El culto a la personalidad es un fenómeno peligroso y recurrente en la política de todos los tiempos, paisajes y culturas. La Historia nos muestra cómo un líder político, militar o religioso, se convierte en una figura casi divina, venerada y seguida ciegamente por millones de súbditos, más que ciudadanos. Pero el resultado de tal adhesión, siempre, significa una erosión institucional, a la vez que da lugar a abusos de poder y personalismos contrarios a la democracia. Los ejemplos históricos abundan. Recordemos la figura de Stalin en la Unión Soviética, presentado como el “Padre de los Pueblos”, un ser infalible cuya sabiduría y poder eran incuestionables. O pensemos en Mao Zedong en China, glorificado como el gran timonel de una sociedad que mantenía su imagen omnipresente, controlando la vida diaria de los chinos. Y, por cierto, Hitler en la Alemania Nazi, venerado como el salvador de Alemania, un mesías que llevaría a aquella nación a la grandeza que sentían merecida.
Un régimen que exalta la figura de su líder a los niveles señalados, casi siempre hace uso de variados mecanismos para lograrlo: Manipula la información, de tal manera que esta, siempre, favorezca al líder; Fustiga, persigue y hasta destruye cualquier oposición o disidencia, generando miedo, más que adhesión sincera; Reinterpreta o reescribe la Historia próxima o remota, enalteciendo la visión del líder, a la vez que omitiendo fracasos y culpando a otros de eventuales yerros; Usa símbolos, lemas y rituales para reforzar la grandeza del líder y señalar el destino luminoso hacia el que se dirige la sociedad bajo su mando.
Pero, también, un régimen que practica lo descrito genera consecuencias sociales y políticas profundas: La mencionada erosión institucional, que se expresa en la concentración del poder sólo en el líder, el quiebre de mecanismos de control y de equilibrio, consustanciales al estado de derecho, desaparecen o son manipulados en favor de quien detenta el poder; La sociedad se polariza entre los fervientes seguidores del líder, por un lado y quienes se atreven a criticarlo, por el otro. La agudización de esta pugna puede derivar en conflictos internos y hasta guerras civiles; Las decisiones económicas se apartan de criterios técnicos y las políticas sociales buscan el clientelismo más que el bienestar social, generando estancamiento social y económico.

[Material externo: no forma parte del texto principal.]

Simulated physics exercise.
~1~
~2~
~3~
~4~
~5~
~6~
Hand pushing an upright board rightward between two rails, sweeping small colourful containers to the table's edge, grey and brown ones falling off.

Todo lo anterior no es, como podría pensarse, una cosa del pasado. Hoy se observa preocupantes señales del mismo fenómeno, adaptadas a los nuevos tiempos que vivimos. Pareciera que la democracia no es suficiente barrera para la aparición de modernos ídolos que aspiran a la consagración de su culto. Numerosos líderes, carismáticos, por cierto, pueden hoy aprovecharse del descontento y a veces de la desesperación de los gobernados, para promover su imagen y concentrar poder mediante una vehemente retórica antisistema, simplificando la realidad de manera maniquea y presentándose como el único salvador. La prensa libre es, frecuentemente, blanco predilecto de estos aspirantes a mesías, la que intentan desacreditar con la finalidad de imponer su sola versión de la realidad. Los tribunales de justicia son otro, porque la destrucción institucional culmina minando las bases del sistema de justicia, favoreciendo una particular visión de lo que es justo y lo que no lo es, coincidente con la opinión del que gobierna.
La idolatría política y el culto a la personalidad es un fenómeno que puede tener consecuencias devastadoras para cualquier nación. Identificar, oponerse y resistir las señales de alerta es crucial para proteger la democracia y las libertades individuales. La participación ciudadana, la prensa libre y la separación de poderes son fundamentales para prevenir la concentración de poder en manos de un solo líder. El reto para las sociedades contemporáneas es reconocer estos peligros a tiempo y actuar para salvaguardar los valores democráticos. La Historia nos ha enseñado que el culto a la personalidad no solo distorsiona la realidad, sino que también conduce a la tiranía y el sufrimiento. Lo observado en Venezuela, y más lejos en Rusia, no debiera dejar indiferente a un mundo que sueña con regímenes políticos más respetuosos de la libertad y los derechos democráticos.